国土交通省は16日、社会資本整備審議会建築分科会建築基準制度部会と同建築環境部会(分科会長および部会長:いずれも中埜良昭東京大学生産技術研究所教授)の合同会議を開催。今回は、「建築分野の中長期的なビジョン」策定に向け、建築分野の政策に関する中長期的なあり方や、建築物のライフサイクルカーボン評価(LCACO2)の促進・省エネルギー性能のさらなる向上について議論を行なった。

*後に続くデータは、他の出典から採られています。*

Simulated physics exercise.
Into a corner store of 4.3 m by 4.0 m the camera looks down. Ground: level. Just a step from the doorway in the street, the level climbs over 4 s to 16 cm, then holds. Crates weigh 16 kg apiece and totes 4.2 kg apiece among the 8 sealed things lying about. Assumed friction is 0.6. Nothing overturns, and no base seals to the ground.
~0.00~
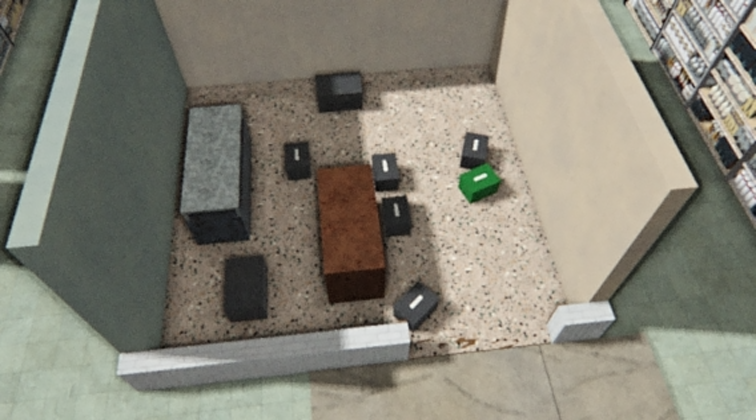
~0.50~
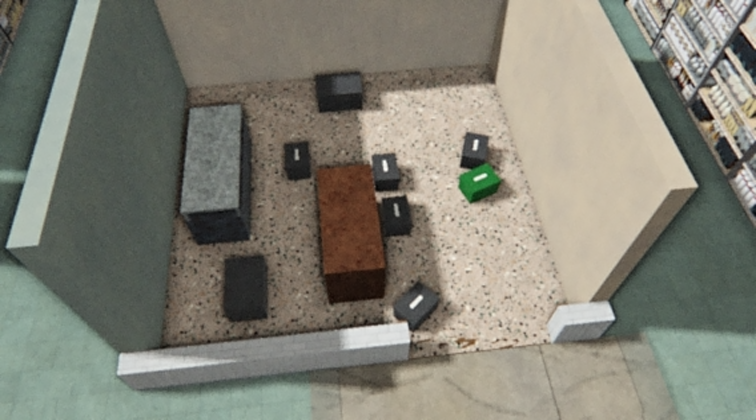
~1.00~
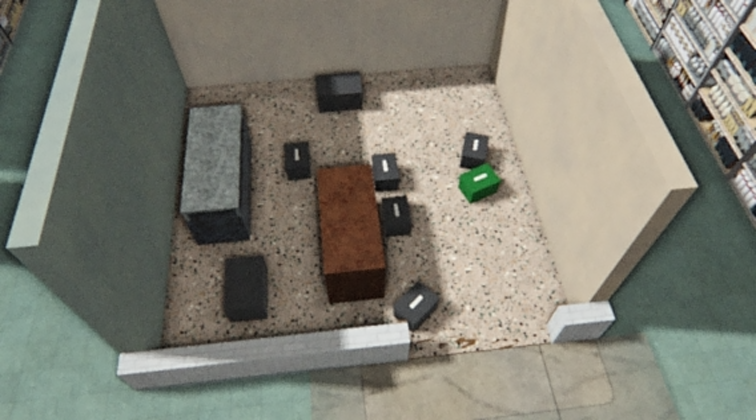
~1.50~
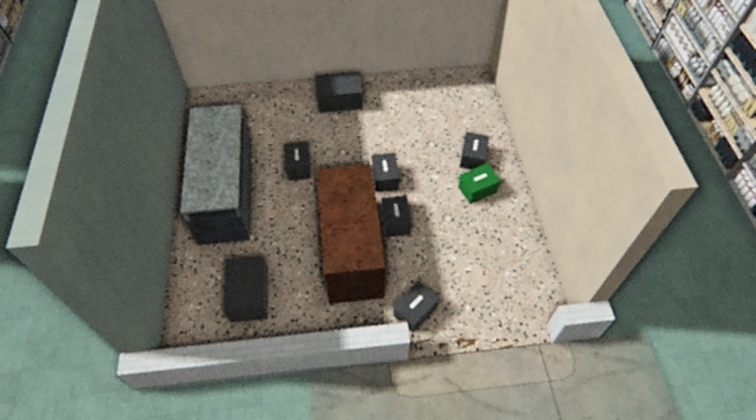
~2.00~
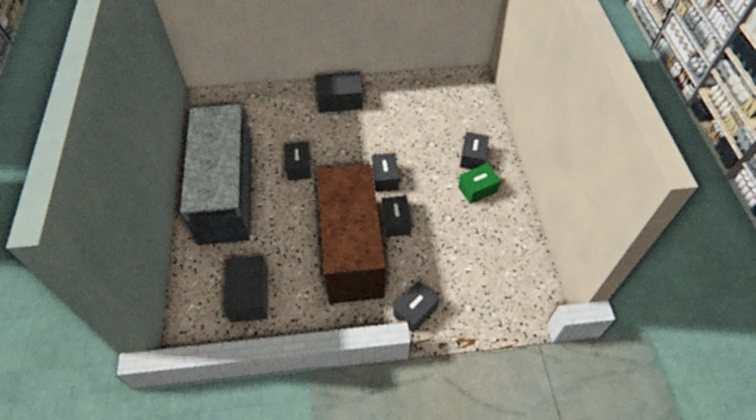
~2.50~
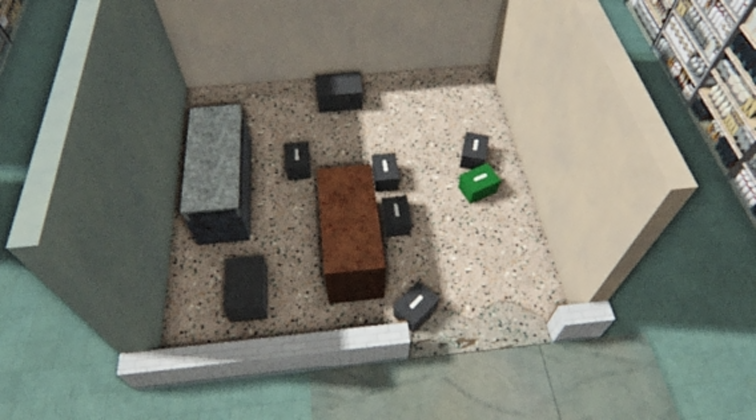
The footage shows a walled room with a brown block, grey and black boxes and a green box on a speckled floor; nothing inside moves while the ground outside the doorway changes in tone and a little water appears at the opening.
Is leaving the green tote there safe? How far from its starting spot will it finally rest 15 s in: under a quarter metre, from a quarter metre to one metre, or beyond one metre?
My guess: It's a long way from its start.
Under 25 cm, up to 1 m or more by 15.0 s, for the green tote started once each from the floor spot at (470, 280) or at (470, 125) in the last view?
In that order: It travels far; it travels far.
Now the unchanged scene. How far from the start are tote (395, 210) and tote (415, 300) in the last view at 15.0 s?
In turn: 100 cm, 30 cm.
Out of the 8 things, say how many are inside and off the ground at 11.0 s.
Total: 5.
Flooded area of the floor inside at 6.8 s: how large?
Wet area: Approx. 10.0 m2.
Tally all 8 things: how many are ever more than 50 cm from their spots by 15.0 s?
By my count, 6.
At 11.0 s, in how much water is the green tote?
Depth: About 6 cm.
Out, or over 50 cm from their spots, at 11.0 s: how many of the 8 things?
The answer is 6.
After 3.5 s the green tote is near (480, 178), 0.0 m from its start, aground; 0 afloat.
After 6.8 s the green tote is near (446, 107), 1.2 m from its start, afloat; 2 afloat.
After 11.0 s the green tote is near (284, 127), 2.5 m from its start, afloat; 5 afloat.
After 15.0 s the green tote is near (271, 238), 2.5 m from its start, afloat; 8 afloat.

前回(4月)の合同会議において、「建築分野の中長期的なあり方に関する懇談会」「集団規定に係る基準検討委員会」「建築物LCA制度検討会」といった枠組みを活用して中長期的な課題の洗い出しをすることが示されたのを受け、今回はこれらの懇談会・検討会等によるとりまとめなどの報告が行なわれた。同時に、同住宅宅地分科会における住生活基本計画の見直し議論、中央建築士審査会による建築士試験制度のあり方議論に関する検討の内容も報告された。
いずれの内容も既存ストックの活用を中心的な課題として位置付けており、それぞれ法規範や人材育成、技術の承継、地域社会での既存ストックのあり方、金融システムの見直し、脱炭素に向けたストック向けの基準作りなどの必要性が盛り込まれた。これら報告を受け、「建築分野の中長期的なビジョン」策定に向けての検討を本格化させる。
出席した分科会・各部会の委員からは「既存ストックは個別性が強いため、これまでの新築向けの規制のような一律的なルールではカバーできない側面がある。柔軟な制度設計が必要」「カーボンニュートラルの実現に向けては経済合理性バランス求められる」「一般市民の建築リテラシーを上げる努力も必要だ」などといった意見が挙がった。
次回は11月11日の建築基準制度部会で中長期的なビジョンの枠組みについて検討。2026年1月にはビジョン検討に係る中間的なとりまとめを議論し、その後も継続検討し、27年春をめどにビジョンに関するとりまとめを行なう予定。